The crystal structure of polycaproamide: Nylon 6

Abstract

The crystal structure of nylon 6 (NH (CH₂)₅CO)_p has been determined by interpretation of the x‐ray diffraction patterns given by drawn, rolled fibers. The determination was part of a program to investigate the relation between structure and physical properties, in particular melting point. Nylon 6 melts 50°C. lower than its isomer nylon 66 (NH (CH₂)₆NH·CO (CH₂)₄CO)_p; it had been suggested that this was due to deficient hydrogen‐bond formation in nylon 6 crystallites. The unit cell contains eight chemical units (NH (CH₂)₅CO) and is monoclinic with a = 9.56 A., b = 17.24 A., c = 8.01 A., and β = 67^1/2°. Calculated density = 1.23. Observed density for a drawn monofilament = 1.16. The structure consists of planar chains of CH₂ groups and amide groups tilted 7° from the (001) plane.

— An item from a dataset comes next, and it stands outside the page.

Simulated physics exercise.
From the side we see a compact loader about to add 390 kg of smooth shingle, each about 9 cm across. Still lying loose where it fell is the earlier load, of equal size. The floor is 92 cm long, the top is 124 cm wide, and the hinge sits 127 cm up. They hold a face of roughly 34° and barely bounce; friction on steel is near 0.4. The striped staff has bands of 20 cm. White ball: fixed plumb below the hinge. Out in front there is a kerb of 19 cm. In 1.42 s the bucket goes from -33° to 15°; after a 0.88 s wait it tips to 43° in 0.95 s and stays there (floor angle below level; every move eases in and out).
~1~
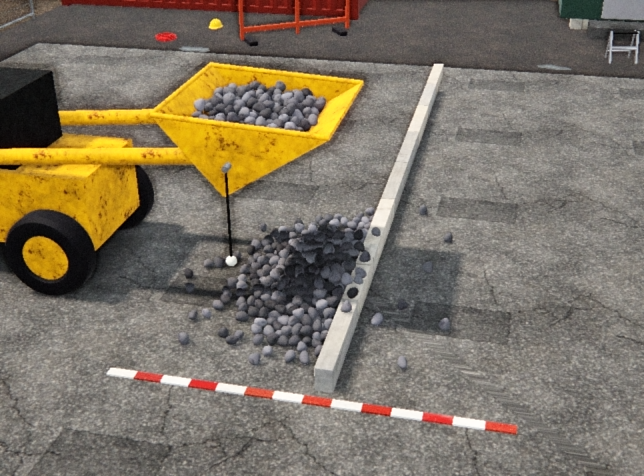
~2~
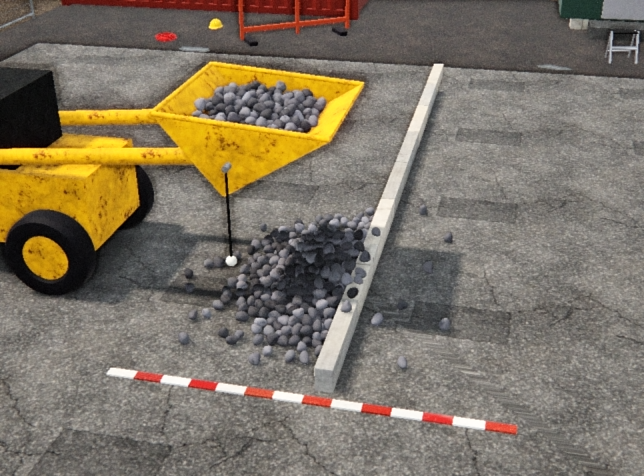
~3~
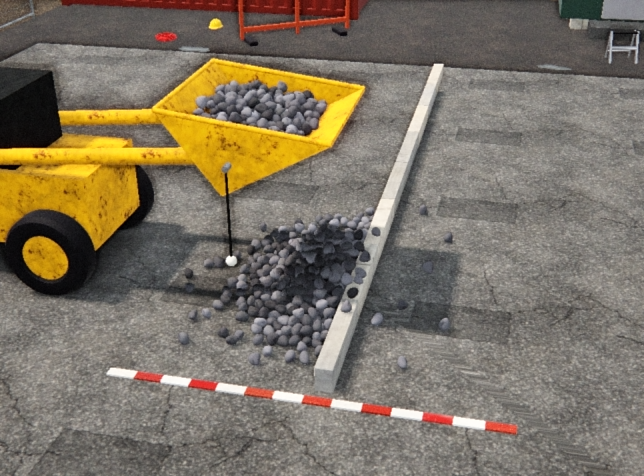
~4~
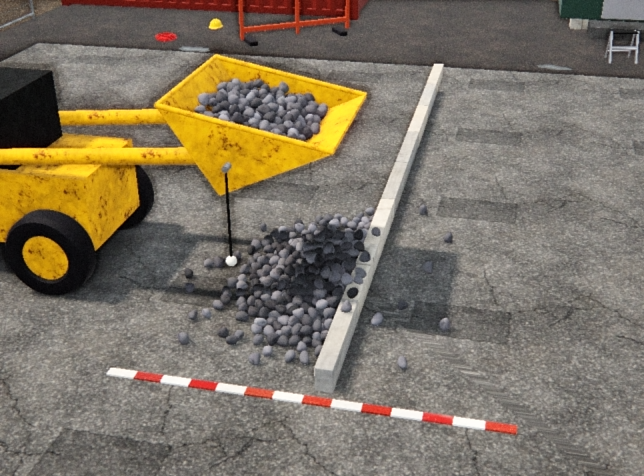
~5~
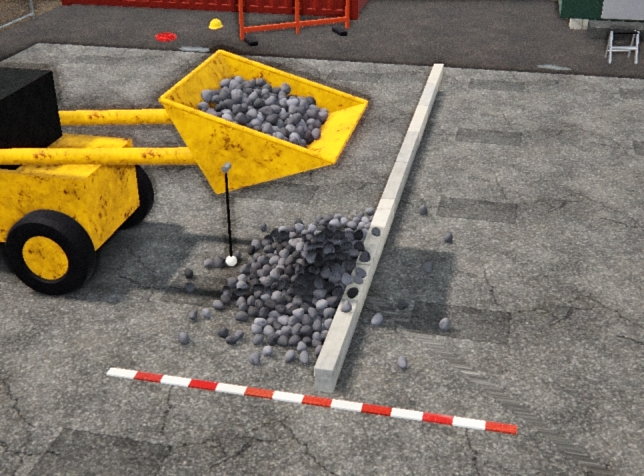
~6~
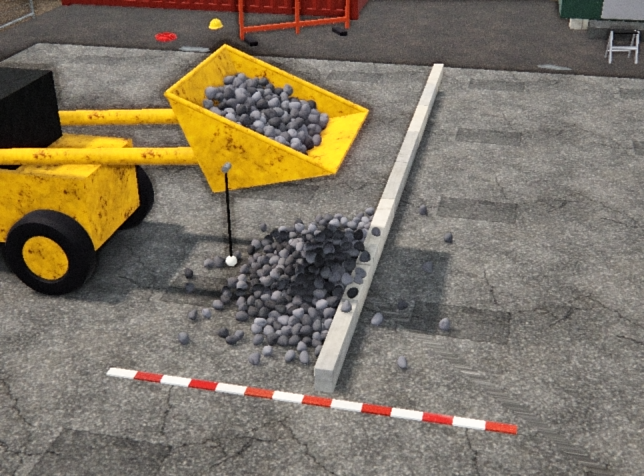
On cracked paving, a yellow loader tilts its stone-filled bucket slightly forward above a pile.
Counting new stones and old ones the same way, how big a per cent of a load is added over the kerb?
81 per cent, roughly.
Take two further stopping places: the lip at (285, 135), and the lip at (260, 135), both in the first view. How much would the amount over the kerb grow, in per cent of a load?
First place: Roughly 30 %; second place: Roughly 10 %.
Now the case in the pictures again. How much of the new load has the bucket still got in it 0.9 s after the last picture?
It still holds about 90 per cent.
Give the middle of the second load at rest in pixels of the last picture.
In the last view, about pixel (398, 281).
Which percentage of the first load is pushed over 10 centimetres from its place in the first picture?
Roughly 5 % of them.
Then, 0.5 s after the last picture the floor is at 7°; in per cent of one load, 100 in the bucket, 98 on this side of the kerb, 2 over the kerb; the foremost stones are at (412, 283).
Then, 0.9 s after the last picture the floor is at 15°; in per cent of one load, 92 in the bucket, 106 on this side of the kerb, 2 over the kerb; the foremost stones are at (414, 272).
Then, 3.1 s after the last picture the floor is at 43°; in per cent of one load, 0 in the bucket, 118 on this side of the kerb, 82 over the kerb; the foremost stones are at (531, 303).
Then, 5.8 s after the last picture the floor is at 43°; in per cent of one load, 0 in the bucket, 118 on this side of the kerb, 82 over the kerb; the foremost stones are at (531, 303). Net gain over the kerb, 81.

Alternate chains in this plane are oppositely directed, an arrangement which allows all hydrogen bonds to be made perfectly. The hydrogen‐bonded sheets of atoms are packed in an “up‐and‐down” staggered configuration along the c‐axis. Distances between atoms in neighboring molecules are all normal van der Waals contact distances. It appears, from a general survey of polyamide melting points published elsewhere, that the determining factor is the number of CH₂ groups between the amide “anchor points”—polymers with odd numbers of CH₂ groups melt lower than those with even numbers. The present work shows that the odd number of CH₂ groups in this polymer does not lead to deficient hydrogenbond formation, and that the lower melting point of nylon 6 as compared with nylon 66 must be ascribed to some other cause, possibly connected with the propagation of vibrations along odd‐numbered chain segments.